Addressing violence through empowerment

An integral aspect of any person’s health and well-being involves feeling a sense of personal security. Unfortunately, for many people, this sense of safety is not a given.

In Canada, where nearly 200 women are killed every year, violence against women is a significant issue facing society.

Acknowledging the need for people to feel safe on campus, in their communities and in their homes, the University of Manitoba Womyn’s Centre offers women’s self-defense classes.

Wen-Do, a combination of Japanese words meaning “women” and “the path,” was created as a response to violent street attacks against women in Toronto. A family of accomplished martial artists created a basic self-defense system that could be taught to any person of any physical fitness level. Amalgamating moves taken from an eclectic mix of martial arts, the Paige family designed Wen-Do specifically to be taught by women to other women. Their work in the early 1970s became very popular as thousands of women signed up for their introductory self-defense classes.

Now, almost 40 years later, Wen-Do is being taught across Canada, in the United States, in Europe and on the U of M campus by Jennifer Thorsteinsson, who has been teaching Wen-Do for three years on her own and prior to that was a student-instructor for three years. Thorsteinsson contends that the first step to addressing violence is through education.

“Education starts at a young age teaching individuals how to properly respond to each other, how to manage their anger in effective manners and how to communicate effectively with others. This is something that needs to be done within the home as well as within the school system [ . . . ] if an individual is experiencing violence within the home they will be more likely to perpetrate [violence] with others in the future. Thus, work has to be done to break the cycle of violence,” Thorsteinsson said.

Basic Wen-Do courses consist of 12 hours of class time and as the course progresses Thorsteinsson often observes a significant change in the participants. Not only do they become more confident, but their inner strength becomes more apparent as women begin to speak more assertively and express themselves.

“Most start very reserved and quiet. They have been socialized not to respond if someone is trying to hurt them or take advantage of them. By the end of our time together they are vocalizing with a greater amount of strength and power. They have learned when and how to respond to someone and how to get out of situations before they get very dangerous. The volume of the class on the first day compared to the last really demonstrates how much confidence they have gained,” Thorsteinsson explained

Not only do the self-defense skills that women learn in Wen-Do classes help to increase their sense of personal security, many tend to experience confidence in other aspects of their lives as well.

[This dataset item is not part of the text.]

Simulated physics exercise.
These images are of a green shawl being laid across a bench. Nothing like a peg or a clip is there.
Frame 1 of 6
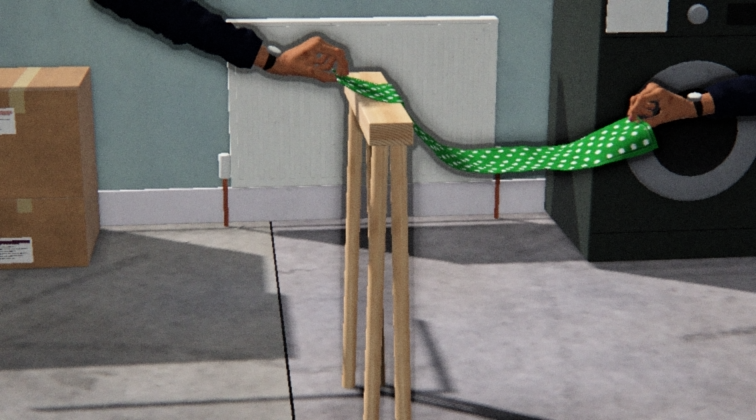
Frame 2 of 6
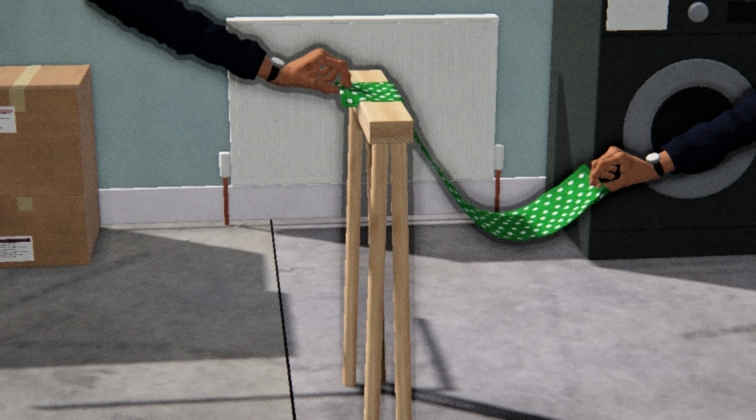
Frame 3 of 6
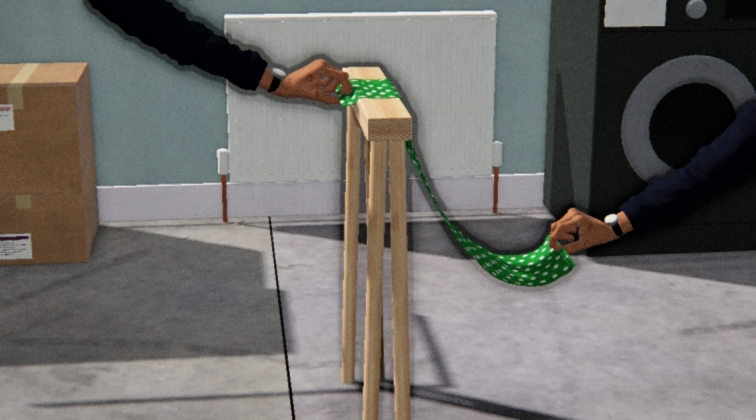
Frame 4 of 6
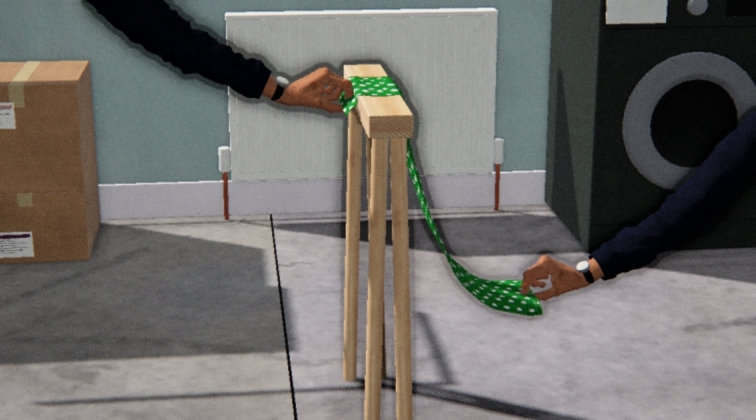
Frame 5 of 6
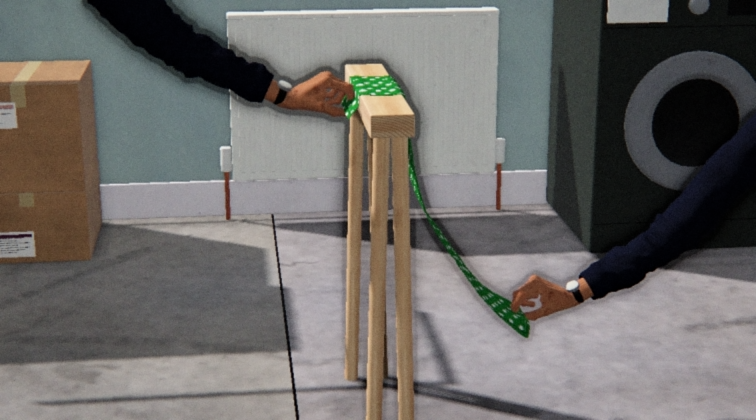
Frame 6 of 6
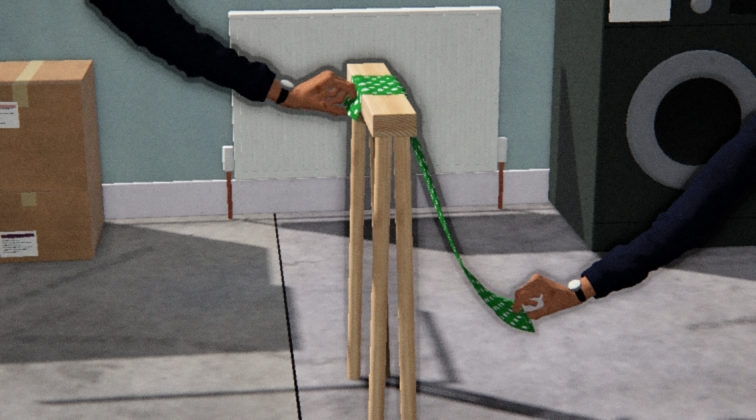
The clip opens with two hands holding a green, white-dotted shawl across the top of a narrow wooden bench. The left hand stays near the top, shifting slightly, while the right hand lowers its end down and inward, leaving a longer stretch hanging on the right; movement then becomes very slight.
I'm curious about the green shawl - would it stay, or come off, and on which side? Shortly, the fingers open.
It would come off on the right.
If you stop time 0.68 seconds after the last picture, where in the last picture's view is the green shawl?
At that time it has reached (442, 413).
Then, 0.40 s after the last picture, shawl clear of the top and falling near (442, 346).
Then, 0.68 s after the last picture, shawl in a heap on the floor near (442, 413).
At rest, shawl in a heap on the floor. The green shawl runs off to the right.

Thorsteinsson has had students comment on the effects Wen-Do has had in increasing their confidence in personal relationships.

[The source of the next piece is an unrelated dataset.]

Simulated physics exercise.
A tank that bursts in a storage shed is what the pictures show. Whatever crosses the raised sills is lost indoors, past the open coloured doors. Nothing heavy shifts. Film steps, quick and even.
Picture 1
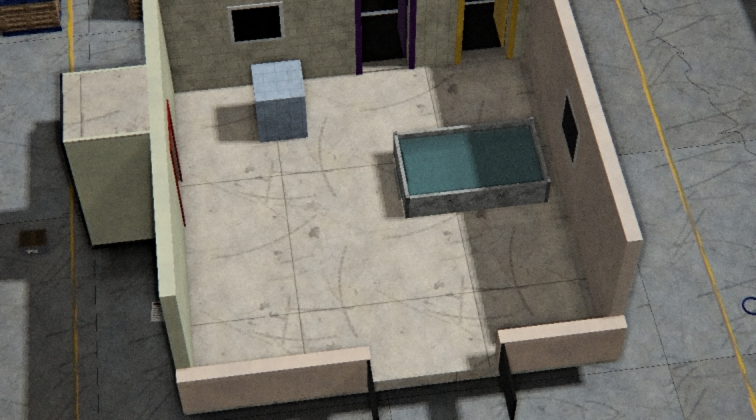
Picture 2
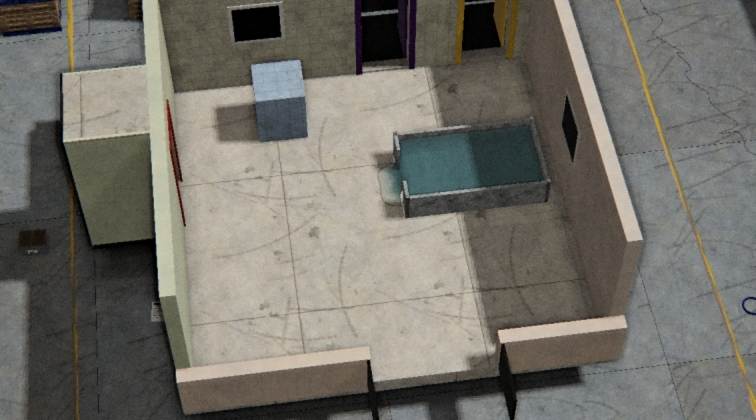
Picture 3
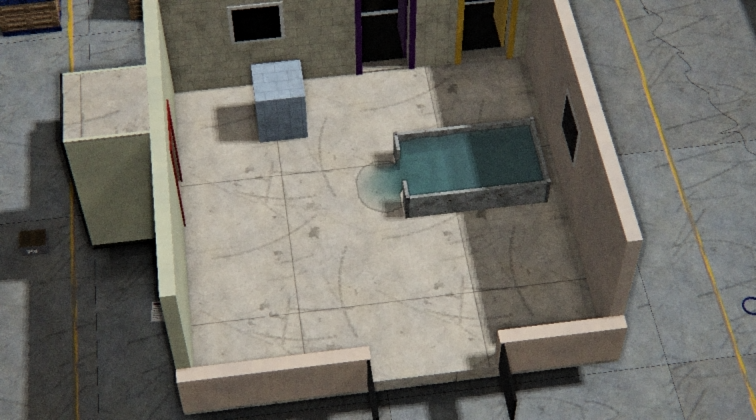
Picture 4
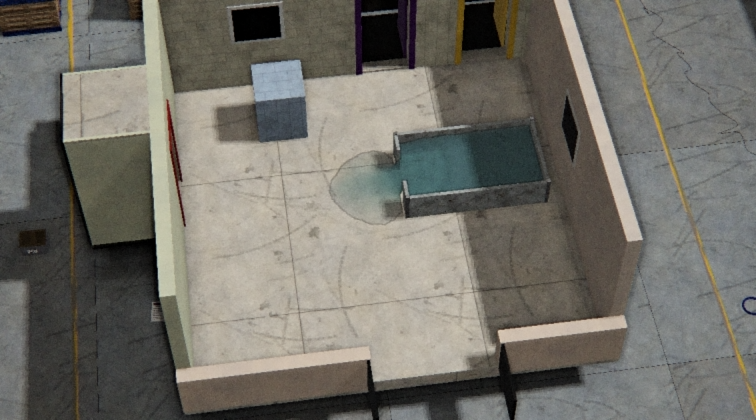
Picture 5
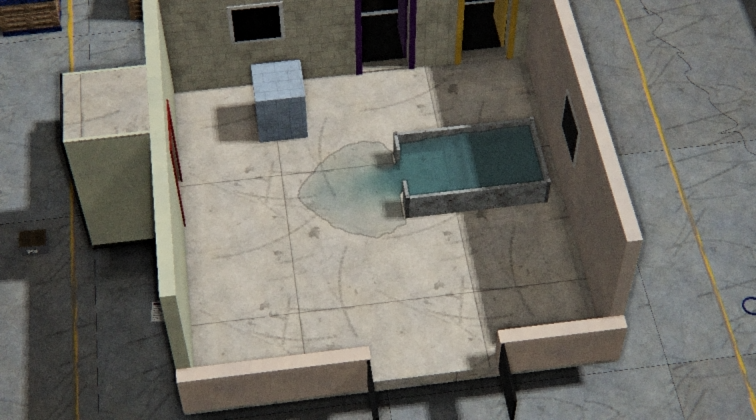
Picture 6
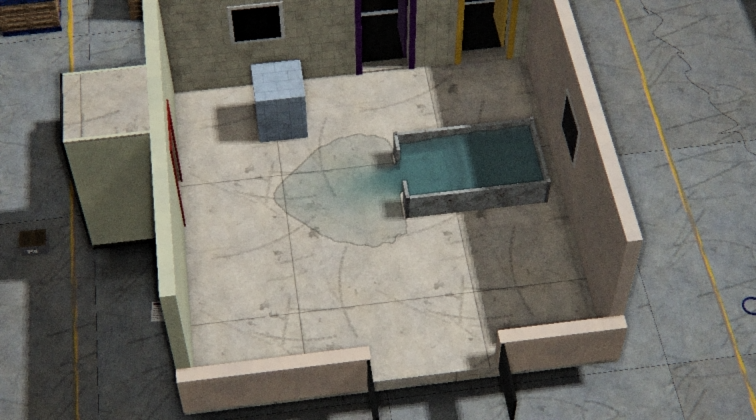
Water pouring from the open left end of a rectangular tank and spreading leftward across the pale floor in a widening puddle.
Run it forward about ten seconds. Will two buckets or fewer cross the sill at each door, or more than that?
Result: The yellow door will allow in no excess. The red door will allow in an excess. The purple door will allow in no excess.
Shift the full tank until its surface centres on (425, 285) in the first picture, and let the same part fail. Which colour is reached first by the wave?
My pick is the one in red.
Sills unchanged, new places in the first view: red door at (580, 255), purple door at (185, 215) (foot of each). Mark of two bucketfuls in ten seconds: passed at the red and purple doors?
Lab note - red door stays within, purple door overshoots.
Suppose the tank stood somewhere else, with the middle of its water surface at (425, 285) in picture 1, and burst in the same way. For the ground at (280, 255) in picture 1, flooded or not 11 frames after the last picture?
That spot ends up drenched.
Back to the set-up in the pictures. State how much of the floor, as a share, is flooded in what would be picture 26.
Some 40 per cent.
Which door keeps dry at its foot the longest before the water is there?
I pick the yellow one.
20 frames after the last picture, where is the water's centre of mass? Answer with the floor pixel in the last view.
I'd say near (373, 191).
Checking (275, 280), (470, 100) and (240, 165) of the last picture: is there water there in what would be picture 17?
First spot soaked, second not wet, third soaked.
A moment on, water covers 20 % of the floor; the yellow door not reached, the red door not reached, the purple door not reached.
Next, water covers 35 % of the floor; the yellow door not reached, the red door under two buckets in, the purple door not reached.
Then, water covers 40 % of the floor; the yellow door not reached, the red door over two buckets in, the purple door wet at the sill, nothing in.
Later, water covers 50 % of the floor; the yellow door not reached, the red door far over two buckets in, the purple door wet at the sill, nothing in.
In the end, water covers 80 % of the floor; the yellow door wet at the sill, nothing in, the red door far over two buckets in, the purple door wet at the sill, nothing in.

“Confidence is not something that is purely situational. If someone has gained confidence in one area it tends to extend to other areas. Many women have told me that they have been able to stand up for themselves at work and with family members after taking Wen-Do, but were not able to do this before the class.”

By increasing a sense of physical safety through self-defense, Wen-Do is contributing to the health of women on campus and in the larger community. Confidence is also being infused into diverse aspects of participants’ lives as they learn to become more assertive and gain a greater sense of well-being.